パワー/スピード/メロディに加え「気高さ」まで兼ね備え、「JUDAS PRIEST以上にJUDAS PRIESTらしい」とまで言わしめた(俺の中で)、お粗末な音質をモノともしない正統派HMサウンドの結晶体だった1stに比べると、ミッド・テンポの楽曲を主体に、切れ味の鋭さよりも破壊力重視のモダンなパワーメタル・スタイルでズンズン攻めて来る本作は、如何にも90年代のメタル・アルバムらしい仕上がり。…と書くと安易にPANTERA路線に走った作品かと思われるかもしれませんが、それもちょっと違う。
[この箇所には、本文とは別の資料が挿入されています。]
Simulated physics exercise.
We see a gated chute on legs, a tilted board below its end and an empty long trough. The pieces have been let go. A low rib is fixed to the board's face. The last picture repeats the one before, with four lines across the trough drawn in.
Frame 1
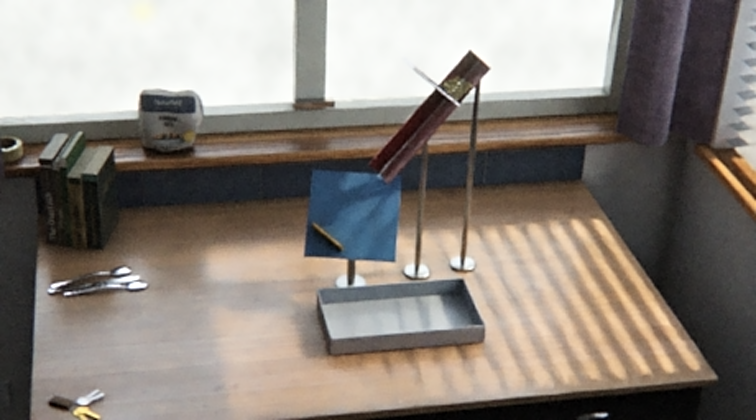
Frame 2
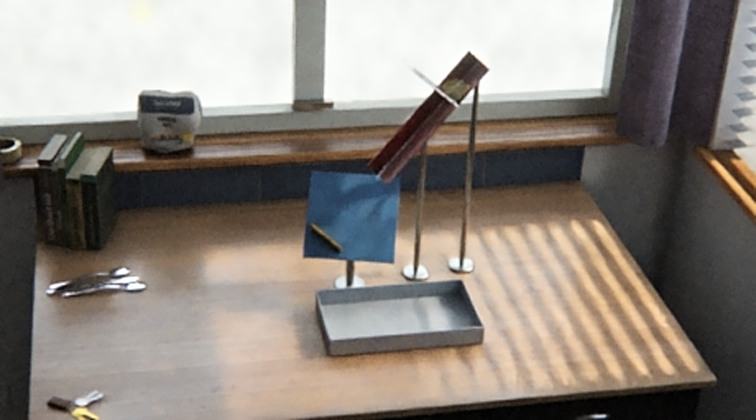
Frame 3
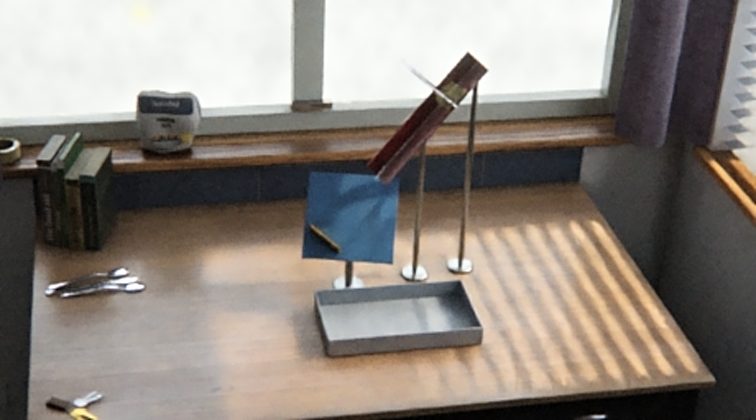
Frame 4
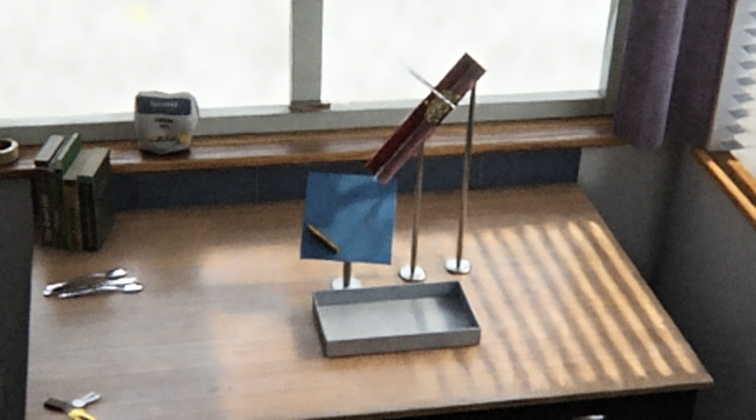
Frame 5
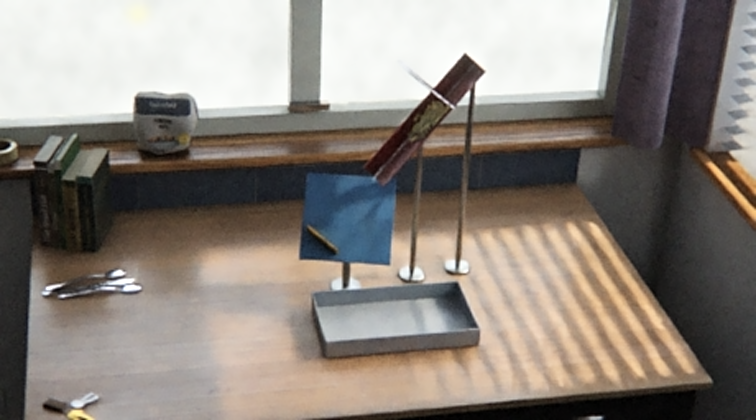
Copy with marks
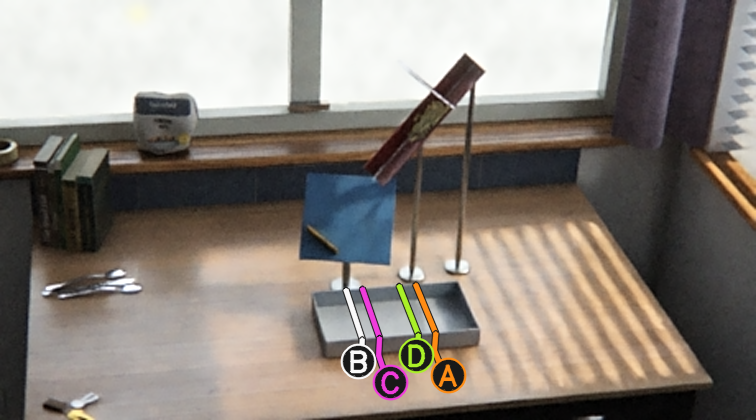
In the video, a steep, dark red chute on legs stands on a wooden desk above a tilted blue board and an empty grey trough, as a small load of yellowish material slides partway down the chute toward the lower left.
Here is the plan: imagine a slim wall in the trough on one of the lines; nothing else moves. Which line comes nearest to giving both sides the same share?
B.
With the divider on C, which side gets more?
Left.
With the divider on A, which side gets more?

オールドスクールなHM成分や、英国産らしい湿ったメロディの魅力はしっかり担保されていて、特にドラマティックに盛り上がる⑤は1stに収録されていても違和感のない泣きの名曲。またプロダクションが格段に向上し、アンディ・パイクのVoが野太さを増したことで、鉈の如きGリフが振り下ろされる迫力に満ちた②や、活き活きと動き回るツインGがフィーチュアされた⑨、緊迫感を孕んで突き進む⑩といった、アップテンポで畳み掛ける楽曲のカッコ良さも底上げしてくれています。
単純に1枚のアルバムとして評価すれば、聴き応え十分の好盤として評価できる作品。…なのですが、彼らの場合1stが比類なきブリティッシュHMの名盤であったため、本作における路線変更をどうしても勿体なく感じてしまうんですよね…。